If people don't know where they want to go they are like leaves in the wind. Sometimes they end up sky high and at other times in a muddy puddle.
7. Start achieving your goals
Once you have defined your long-term goal, start working towards it. Stay alert: an opportunity can present itself at any time and any place.
That is why you must be prepared and focused on recognizing opportunities and on achieving those intermediary, shot-term goals. Maybe you need to upgrade a certain area of your knowledge or perhaps you need to add to your formal education. But the first step in any case is preparing your CV and regularly updating it. As the second step you definitely need to master the art of a good self-presentation so you will know how to present you competitive advantages, your professional achievements and ambitions, your knowledge and good practices all without boasting.
The voyage to a career goals starts in the same way as any other voyage – with the first step. Make it!
8. Keep focused on your goal at all times
Form your career goal in to a clear image which you wake up in the morning and go to bed at night with.
When you get offered a (selective) educational programme ask yourself if it is in line with your goals. Do the same for each research project you get invited to. Time to ask yourself some important questions also comes when the organization where you work thoroughly changes its direction or strays from the direction it was taking when you joined it. Or when someone offers you new employment. Think strategically and never loose sight of your goal.
Your career goal should not be something vague, like “I want to do something interesting sometime in the future”, but rather something tangible, simple and concrete.

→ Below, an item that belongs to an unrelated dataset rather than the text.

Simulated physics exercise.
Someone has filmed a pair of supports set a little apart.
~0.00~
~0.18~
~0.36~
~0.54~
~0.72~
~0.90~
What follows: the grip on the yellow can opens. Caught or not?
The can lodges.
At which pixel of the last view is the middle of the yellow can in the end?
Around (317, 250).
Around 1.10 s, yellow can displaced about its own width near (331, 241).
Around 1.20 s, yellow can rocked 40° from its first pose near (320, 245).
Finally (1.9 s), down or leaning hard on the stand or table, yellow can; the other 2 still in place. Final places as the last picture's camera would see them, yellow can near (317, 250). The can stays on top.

Perhaps you are driven to think about a new career step by a bad situation of the organization you work for or by boredom due to doing the same job for years. But I advise you not to plan your career and think about your career goals only in times like those but to make it a part of your daily working routine. So do try to adopt as many of the habits described here as possible. If you know what you want and what you need to do to get it, you will spot the opportunities faster and easier.